Elon Musk and Robert F Kennedy (RFK) Jr have thrown their support behind Lutnick. Musk posted on X, the social media platform he owns, that “Bessent is a business-as-usual choice, whereas @howardlutnick will actually enact change”. He added that “business-as-usual is driving America bankrupt, so we need change”.
However, a source told the New York Times that Trump was growing increasingly annoyed with Lutnick, who he suspected of wielding the transition process to benefit himself.
The candidate pool then widened to include a few more names.
Kevin Warsh was a Federal Reserve governor between 2006 and 2011 and served as economic advisor to President George W Bush during his second term. During Trump’s first term, Warsh was considered for the position of Federal Reserve Chair, which ended up going to Jerome Powell. Trump has since regretted choosing Powell for the role.

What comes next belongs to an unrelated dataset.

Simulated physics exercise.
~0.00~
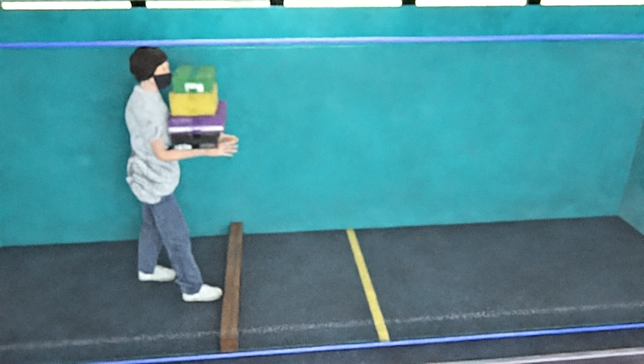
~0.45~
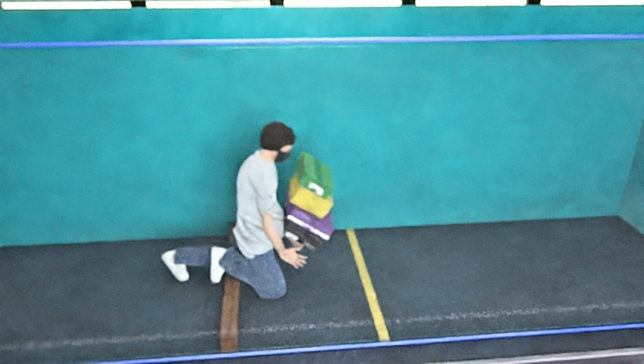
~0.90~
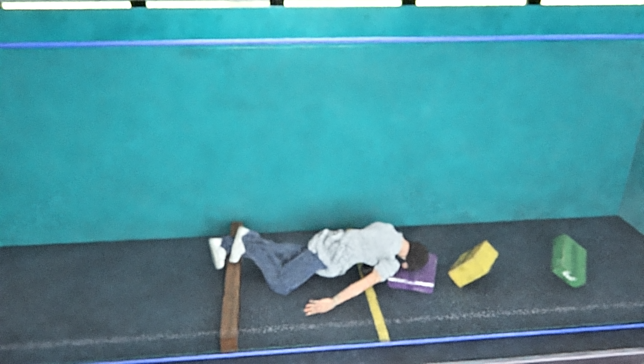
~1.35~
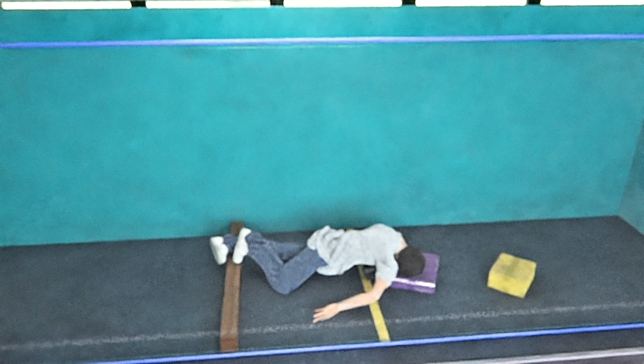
On a dark floor, a passenger pitches over a rail, spills boxes rightward and lies sprawled.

In October, Warsh criticised the Fed for seeming to not “have a serious theory of inflation” and for mishandling rising costs. He wrote that, in his view, “irresponsible government spending and excessive money printing are largely to blame for triggering inflation in the first place”.
Marc Rowan is the CEO of Apollo Global Management, a firm managing nearly $700bn in assets. His economic positions are mostly unknown, although he has said that Trump will deliver the “wholesale change” the US economy needs. In early October, he warned that further rate cuts from the Fed could backfire.
Trump is also considering his former US Trade Representative Robert Lighthizer and Republican Tennessee Senator Bill Hagerty.
Use of tariffs and Musk’s shadow rule
Trump’s treasury pick will signal the seriousness of his tariff plans, which if implemented, could have grave consequences for both the US economy and the rest of the world.
It could also be a sneak peak at the extent of Musk’s influence during Trump’s second term. Many have called him America’s new “shadow” ruler, expecting his stance as the world’s richest man to wield him favours from the President-elect. If Trump chooses Lutnick, that narrative will be naturally reinforced.
His cabinet picks so far have ranged from former moderate Republicans like Marco Rubio to full-blown conspiracy theorists like RFK Jr. However, as ever, in this new era of Trumpism, the most determining factor will likely be loyalty to the president and his vision to “make America great again”.